One of the most telling ways that we got our information about this was through a conversation with one of the Israelis who has been involved in a number off the record and on the record dialogues over the years with Palestinians and as leader in this process over time, has become quite prominent. She made the point that when she has been in dialogue groups, with Palestinians, where they were off the record they were there to get to know and understand each other and they were there to hammer out agreements with each other. But off the record, they were staying in what she would call the upper right hand quadrant which is with key people because they are key people. They are doing it at the personal individual level that she has established extremely warm and good contacts and good friendships with certain Palestinians through this but it has had no discernable impact on peace because they have done nothing to take it out in the sphere in the institutions and politics of society and they stayed only in their own setting. When they have taken what they have done in a dialogue and translated it into public statements, demonstrations, articulated principles of negotiations, used it to pressure the political leaders of their society and so on, then they have had a more discernable impact on progress towards not yet achieved peace. So that shows self analysis on her part and she said this in a session we were running with a number of people who had been involved in dialogues in different conflict areas and they all agreed and said you are absolutely right that when, this is a group of

Greek and Turk Cypriots and Eritrea Ethiopians who were in the room and they said that is absolutely true when we are off the record and we don't do anything to go outside the doors we make good friendships and have a good time but it makes no impact because it doesn't go out of that personal, individual level where were just getting to know each other. So that is quite significant.

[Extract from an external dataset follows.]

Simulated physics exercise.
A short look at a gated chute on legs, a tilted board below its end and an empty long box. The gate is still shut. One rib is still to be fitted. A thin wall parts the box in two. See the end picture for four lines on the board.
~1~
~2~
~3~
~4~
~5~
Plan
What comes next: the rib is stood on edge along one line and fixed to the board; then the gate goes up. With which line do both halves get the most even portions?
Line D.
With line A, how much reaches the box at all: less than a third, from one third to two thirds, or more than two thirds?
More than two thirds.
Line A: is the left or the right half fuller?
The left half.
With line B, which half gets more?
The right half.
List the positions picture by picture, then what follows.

Then the other thing we found was that if you undertake a more people strategy without doing anything to affect key people or if there is a key people strategy that does nothing to affect more people then it doesn't add up to the momentum that is needed to make a significant change towards peace. And again the example that I just shared about the Israeli woman gets to that in a way because she said so here we are some key people getting to know each other but if we don't translate that out into the institutional realm and bring it to the more people so that people are ready to come along with an agreement, we can make an agreement but nobody is going to go with us because they are not ready for it in any sense.

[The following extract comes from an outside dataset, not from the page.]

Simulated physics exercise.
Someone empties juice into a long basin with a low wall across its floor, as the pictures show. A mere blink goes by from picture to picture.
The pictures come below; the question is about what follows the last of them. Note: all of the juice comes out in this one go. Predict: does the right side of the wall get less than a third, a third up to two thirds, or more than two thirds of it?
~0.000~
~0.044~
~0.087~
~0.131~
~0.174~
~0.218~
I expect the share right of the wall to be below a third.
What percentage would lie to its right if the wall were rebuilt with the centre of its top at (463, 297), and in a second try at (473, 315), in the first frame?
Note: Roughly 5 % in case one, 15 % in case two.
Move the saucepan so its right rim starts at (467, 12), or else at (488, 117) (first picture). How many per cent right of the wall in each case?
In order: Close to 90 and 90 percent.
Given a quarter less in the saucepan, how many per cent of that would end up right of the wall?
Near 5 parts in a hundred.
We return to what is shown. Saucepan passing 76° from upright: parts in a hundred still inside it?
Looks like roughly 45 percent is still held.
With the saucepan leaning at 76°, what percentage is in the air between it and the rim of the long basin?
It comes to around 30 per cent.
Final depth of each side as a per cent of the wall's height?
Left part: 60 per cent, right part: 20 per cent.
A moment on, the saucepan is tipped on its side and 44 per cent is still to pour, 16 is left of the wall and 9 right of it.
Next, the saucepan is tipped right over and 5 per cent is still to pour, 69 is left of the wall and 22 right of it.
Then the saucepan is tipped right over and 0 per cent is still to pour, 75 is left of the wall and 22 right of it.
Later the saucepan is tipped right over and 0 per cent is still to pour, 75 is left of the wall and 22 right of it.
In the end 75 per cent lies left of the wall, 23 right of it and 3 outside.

Then also we have seen campaigns where lots of people demonstrate but if you have a couple of key people who have an interest, I mean look at Angola--a country in which we were told year after year how many people hated the war and wanted it to end and yet it went on and on because certain people were driving it and gaining from it. So it is not just a matter of changing the attitudes and minds of those people; they wanted it to end, they couldn't have cared less, but it was still being driven so one had to get into the institutional realm and affect the key people as well.

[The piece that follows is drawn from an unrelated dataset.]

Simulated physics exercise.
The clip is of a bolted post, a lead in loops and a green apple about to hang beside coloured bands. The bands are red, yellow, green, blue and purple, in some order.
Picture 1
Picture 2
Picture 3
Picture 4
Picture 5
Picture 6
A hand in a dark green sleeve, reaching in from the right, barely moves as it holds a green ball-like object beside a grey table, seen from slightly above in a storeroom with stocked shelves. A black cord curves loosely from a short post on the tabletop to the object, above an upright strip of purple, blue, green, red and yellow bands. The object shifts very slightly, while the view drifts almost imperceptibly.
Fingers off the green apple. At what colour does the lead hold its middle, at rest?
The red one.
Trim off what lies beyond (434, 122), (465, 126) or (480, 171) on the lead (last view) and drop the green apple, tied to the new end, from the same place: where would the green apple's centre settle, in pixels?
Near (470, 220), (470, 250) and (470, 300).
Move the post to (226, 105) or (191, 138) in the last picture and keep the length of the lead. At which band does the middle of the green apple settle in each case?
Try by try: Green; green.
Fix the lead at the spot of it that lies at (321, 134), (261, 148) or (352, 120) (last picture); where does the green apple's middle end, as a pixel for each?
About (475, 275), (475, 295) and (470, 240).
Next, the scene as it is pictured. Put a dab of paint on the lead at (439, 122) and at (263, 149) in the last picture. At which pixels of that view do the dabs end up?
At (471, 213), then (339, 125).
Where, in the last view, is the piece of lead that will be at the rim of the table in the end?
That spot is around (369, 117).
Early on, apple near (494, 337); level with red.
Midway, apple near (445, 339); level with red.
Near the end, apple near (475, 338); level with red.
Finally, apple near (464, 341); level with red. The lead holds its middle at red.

Q: One of the things I wanted to ask you about that little matrix was "Is it difficult to move the individual personal level on to the sociopolitical institutional level, if you are trying to create a safe space where it is so contentious for people to speak in the first place that to have any sort of institutional commitment after a personal change is almost too much?" And because a lot of the principles of basic dialogue and peace building are that it is all confidential and nobody is going to have to know about this otherwise people wouldn't come to the dialogue in the first place. How do you reconcile that?

A: Strategically, in the following sense. Sometimes this group of people who had been particularly involved in dialogues had their own conclusion that sometimes it makes sense to have off the record sessions, but rarely. They said they think it is far over used and over blown as important to get people to come and very often people who are willing to go into dialogues are willing to be publicly seen to go into dialogues.

The information often leaks out very quickly anyway and you know one of them said you see your picture on the front page of the paper coming out of a session that you thought was a secret meeting any how. So in some ways, you probably should be public from the beginning. So they put far less emphasis on the need to have secrecy then we typically do in the field.

Q: Interesting.

A: Even so they said well yes there are sometimes when the dangers engaged, involved are so great or it is just illegal in a context, sometimes you need to have some privacy and some place in which you can do this off the record and quietly. But if it stays there, it is just not doing any good. They said maybe you want to start there but if you don't have a plan from early on about how to translate that out into the more people and into the institutional realm then why do it?

Q: I wonder if some of those people might have said we should have been more public about it after they went through the process and I wonder if they would have had that same attitude going into it?

A: It's a good question. We explored it a bit and it is hard to say. I think it would vary in those settings because of how much danger would have been involved when they were getting started. In the terms of the people of the room I guess the real challenge that I took from their reflections was that we shouldn't have an automatic assumption that you have to start with off the record and even if we do judge that in a given situation in order to get people there you really need to do that, that built into the system should be the question always on the table, so now what, where are we going to go next, what are we going to do to make the change that needs to be made other then knowing and loving each other. And I think this is up to people who bring people together for dialogue.

I think very often we have to take that more seriously than if they are just struggling to get together to have the first conversations they won't be thinking and so then what do we do next. They will just be thinking how can I listen to this person who has been my enemy or how can they listen to me. So it is up to the dialogue organizer to say very early on that experience shows that at some point if we are going to do anything with this and if we make any progress, we have to make some linkages across those other quadrants.